The unorganised sector also has problems but we know less about it, so we have not been talking too much about it.

Dr. Subramanian asked for a committee to be set up to take a relook at the methodology of the new series. Professor Nagaraj, would you agree that such a committee needs to be created?

RN: Yes, this is a welcome suggestion. In fact, this is what I have been arguing since 2016. The late professor T.N. Srinivasan and I had a paper where we have argued that there must be an international expert committee to look into the entire thing. We also said that there should a statistical audit of the revision process. Because we don’t know where the problems have cropped up.

Dr. Sen, do you feel that a complete overhaul is needed or do you feel that if certain issues are fixed, that would make the system robust?

PS: Let me first get to the question of whether the statistical system is aware of the infirmities. By and large, I think they are. As far as having an expert committee is concerned, we have a system called the Advisory Committee on National Accounts Statistics, which is in fact a very high-level expert body. Professor Nagaraj is a member of this body.

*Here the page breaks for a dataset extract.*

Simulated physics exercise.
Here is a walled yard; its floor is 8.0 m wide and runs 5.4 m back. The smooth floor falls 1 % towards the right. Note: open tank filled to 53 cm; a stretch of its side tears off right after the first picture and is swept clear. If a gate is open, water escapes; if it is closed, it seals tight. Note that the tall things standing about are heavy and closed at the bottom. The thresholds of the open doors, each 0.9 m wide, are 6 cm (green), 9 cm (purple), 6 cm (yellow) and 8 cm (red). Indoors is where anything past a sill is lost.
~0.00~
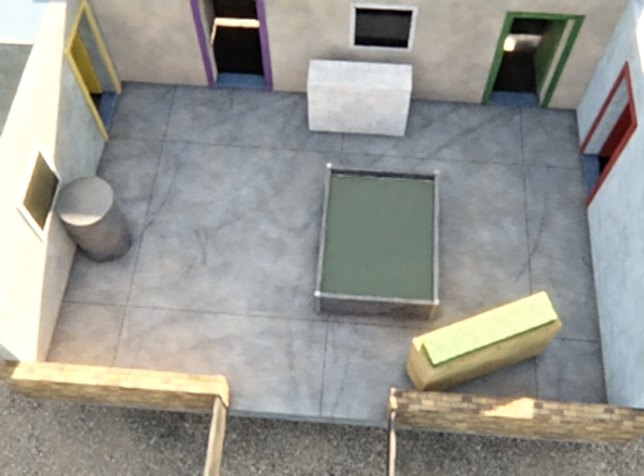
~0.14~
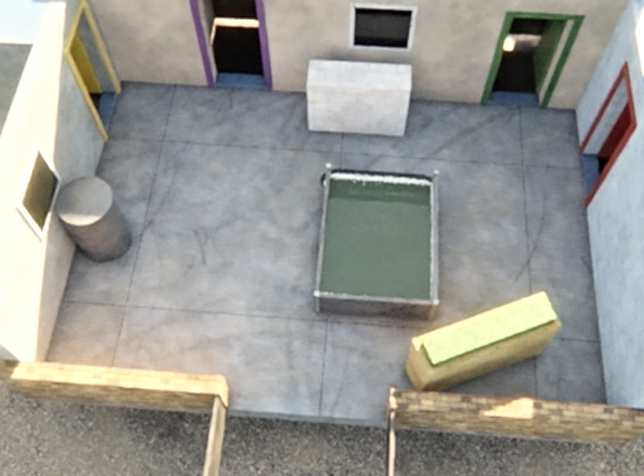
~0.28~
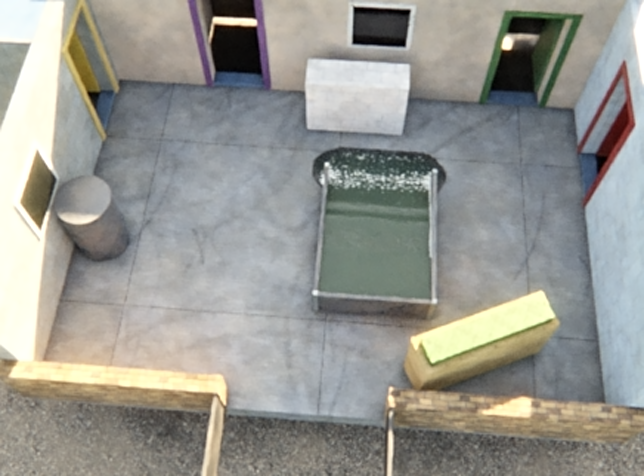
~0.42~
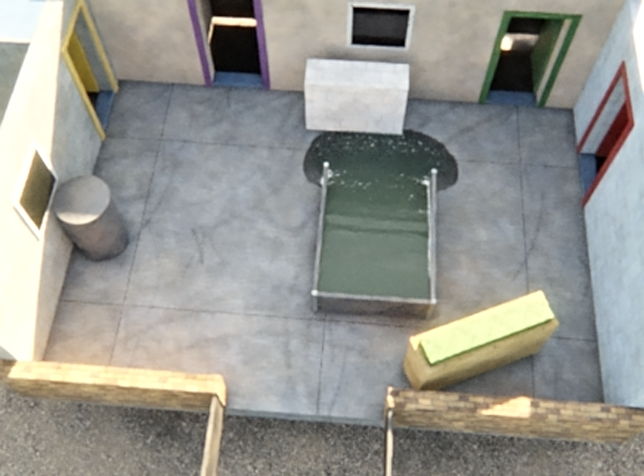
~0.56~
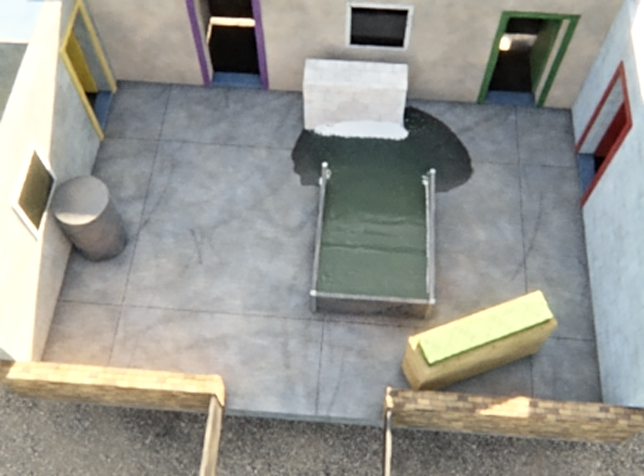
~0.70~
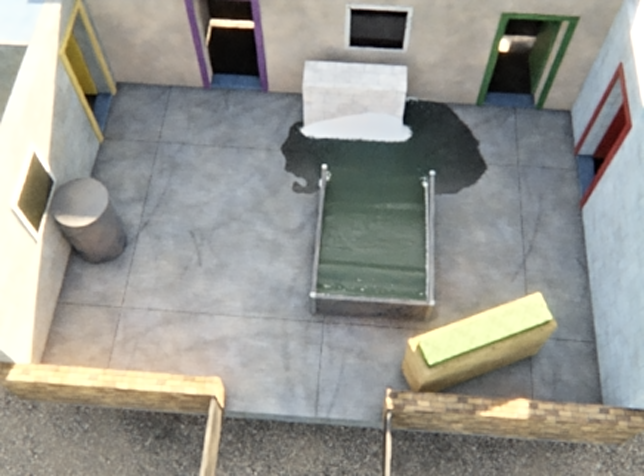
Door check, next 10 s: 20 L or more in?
At the green door the amount will climb above the limit; at the purple door the amount will stay short of the limit; at the yellow door the amount will climb above the limit; at the red door the amount will climb above the limit.
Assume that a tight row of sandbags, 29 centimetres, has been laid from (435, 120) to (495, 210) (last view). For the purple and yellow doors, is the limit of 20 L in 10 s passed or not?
Purple within the limit, yellow exceeded.
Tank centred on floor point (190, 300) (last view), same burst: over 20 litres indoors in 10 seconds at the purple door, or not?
So the purple door tops the limit.
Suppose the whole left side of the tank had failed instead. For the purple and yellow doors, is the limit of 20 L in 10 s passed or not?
Purple door doesn't reach it, yellow door surpasses it.
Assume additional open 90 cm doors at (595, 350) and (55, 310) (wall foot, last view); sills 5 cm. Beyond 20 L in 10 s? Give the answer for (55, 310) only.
Result for that door: Limit not passed.
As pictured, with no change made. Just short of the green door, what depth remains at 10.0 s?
The depth there is near 5.5 cm.
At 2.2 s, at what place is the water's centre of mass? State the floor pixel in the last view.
Balance point at about (378, 183).
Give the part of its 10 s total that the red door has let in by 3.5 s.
About 20 per cent.
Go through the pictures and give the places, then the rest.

It is the empowered body for all decisions regarding national accounts in India. If you actually leave out the members of these, you are not going to find too many Indian experts left to form this expert group that Dr. Subramanian is talking about. Then what you are effectively saying is that you have to get an international body of experts to come in. And this is not a statistical issue, this is more an issue of the politics of international relations. So, one needs to be a little careful on this account.